Due to the presence of hydrophobic organic cations, 0D MHHs usually exhibit good stability, while this is a major obstacle for LHP-based devices. Although many approaches have been proposed to improve the stability of LHPs, the strategy of constructing a core shell is the most efficient. For example, porous SiO₂ nanoparticles with entropy ligand functionalization have been adopted as a nanoreactor to produce CsPbBr₃ PNCs [5]. The obtained CsPbBr₃@SiO₂ nanocomposites not only retain the excellent optical properties of CsPbBr₃, but also showed outstanding stability and colloidal dispersity in various solvents. Polymers are also good candidates for encapsulating CsPbBr₃ PNCs. Through controlling the reaction temperature, Lin et al. successfully tuned the size of CsPbBr₃ PNCs from 4.4 to 10 nm, concurrent with a shift in emission from 510 to 460 nm due to the effect of quantum confinement [6]. Moreover, such CsPbBr₃ PNCs with tunable bandgaps and emission exhibit long-term air and water stability through encapsulation of polydimethylsiloxane. Additionally, surface treatment is a common and effective approach to remove the surface defects and improve the colloidality and stability. As reported by Pang’s group [7], the strong binding force of tridentate cysteine with lead ions results in the partial replacement of passivated ligands during post-processing, which decreases the density of surface defects, thereby enhancing the photoluminescence and air stability. Finally, Sun’s group conducted a systematic study on the aggregation of lithium salts in 2,2,7,7-tetrakis(N,N-di-p-methoxyphenylamine)-9,9-spirobi-fluorene (Spiro-OMeTAD) [8], which is usually used as a hole-transport material in photovoltaic applications. To overcome the problem of voids/pinholes caused by the accumulation and hydrolysis of Li-TFSI, CsI was used as an additive.
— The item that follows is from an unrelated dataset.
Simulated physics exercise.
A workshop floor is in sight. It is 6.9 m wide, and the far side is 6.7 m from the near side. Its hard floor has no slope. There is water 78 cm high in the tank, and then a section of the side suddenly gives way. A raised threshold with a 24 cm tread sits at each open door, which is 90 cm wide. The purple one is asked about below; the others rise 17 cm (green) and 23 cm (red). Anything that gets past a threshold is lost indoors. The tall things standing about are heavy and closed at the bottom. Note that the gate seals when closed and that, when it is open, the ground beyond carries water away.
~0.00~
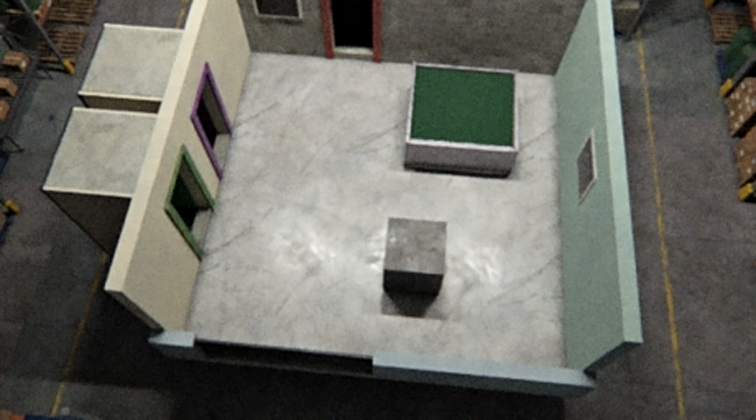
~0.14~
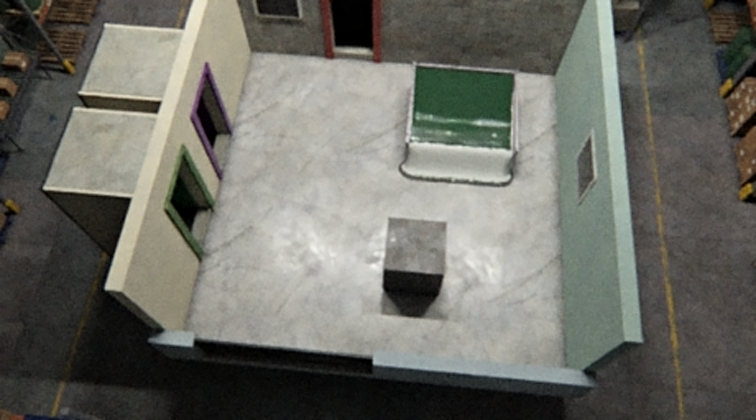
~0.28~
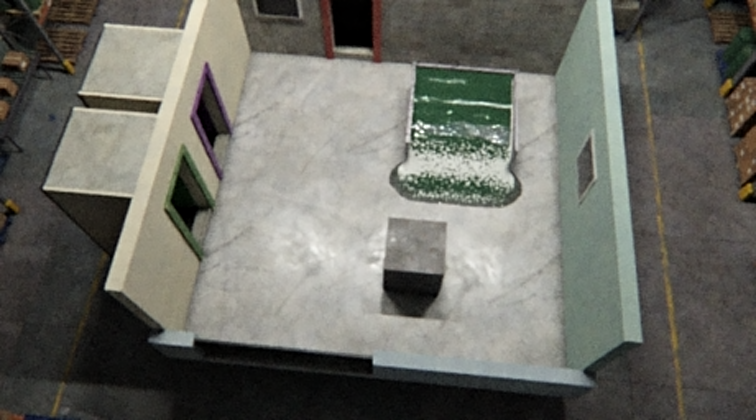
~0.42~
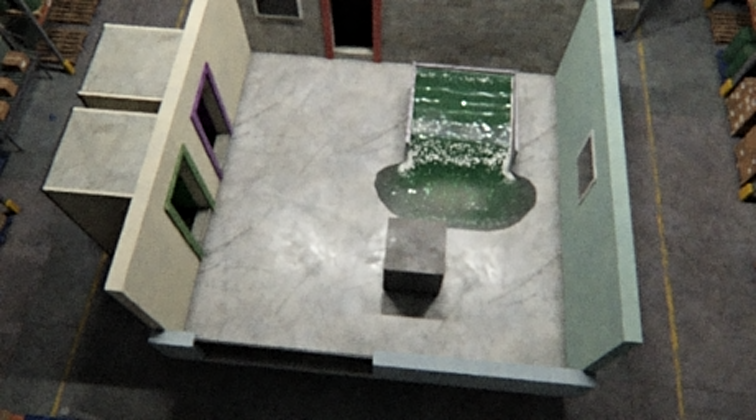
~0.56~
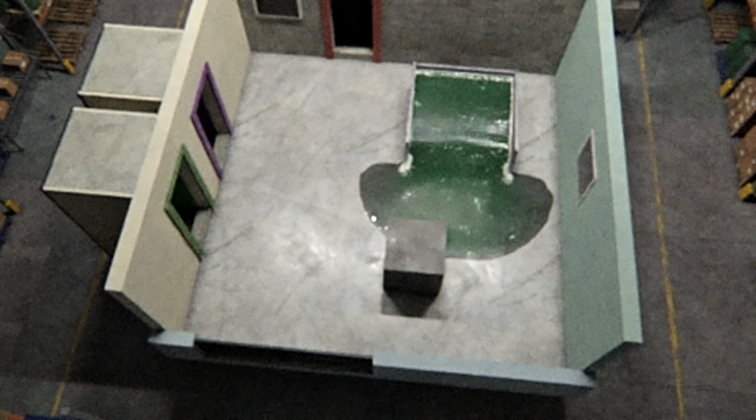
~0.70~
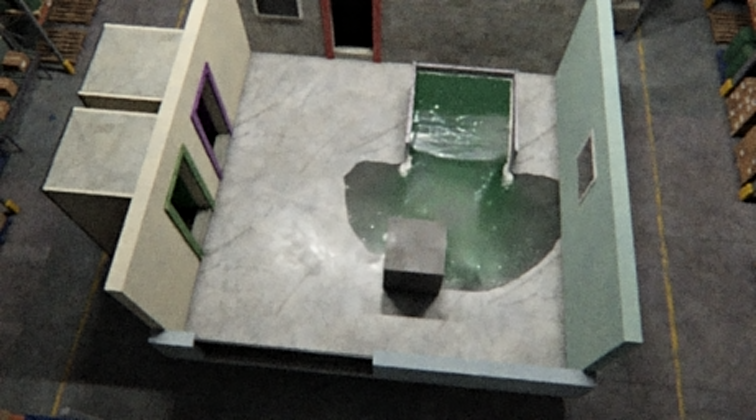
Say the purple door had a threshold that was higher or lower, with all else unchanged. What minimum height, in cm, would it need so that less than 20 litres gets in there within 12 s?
About 6 cm.
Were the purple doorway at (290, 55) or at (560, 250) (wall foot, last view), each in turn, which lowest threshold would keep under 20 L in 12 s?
You'd want roughly 11.0 cm there first, then roughly 12.5 cm.
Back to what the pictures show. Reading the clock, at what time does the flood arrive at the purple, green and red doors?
Purple: 3.2 s; green: 2.4 s; red: 7.0 s.
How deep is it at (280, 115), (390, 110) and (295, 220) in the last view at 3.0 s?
That's 0, 0 and 4 cm, in the order given.
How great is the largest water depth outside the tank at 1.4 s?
Max depth: About 46 cm.
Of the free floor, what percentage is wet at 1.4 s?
35 %.
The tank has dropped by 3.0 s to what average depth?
14 cm, roughly.
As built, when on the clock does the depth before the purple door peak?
Around 6.0 s, give or take.
After 1.4 s water covers 35 % of the floor, deepest (46 cm) near (430, 235); it has not reached the purple door.
After 3.0 s water covers 60 % of the floor, deepest (34 cm) near (554, 378); it has not reached the purple door.
After 12.0 s water covers 100 % of the floor, deepest (16 cm) near (537, 75); 5 cm at the purple door, 0 litres in over its 13 cm threshold.
At the purple door as built, the water arrived by 3.2 s and peaked near 12 cm at 6.2 s.
With a threshold of 5 cm, 35 litres would have come in within the 12 s; with 8 cm, 6 litres. So under 20 litres takes about 6 cm.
This is because the complex formed from CsI and 4-tert-butylpyridine (TBP) can prevent the rapid evaporation of TBP and the formation of cracks in Spiro-OMeTAD.

In summary, the papers in this Special Issue provide interesting insights into the structural design and improved stability and PL of MHPs and related MHHs. These contributions will deepen our understanding of the physiochemical properties of low-dimensional MHHs and guide the direction of future investigations.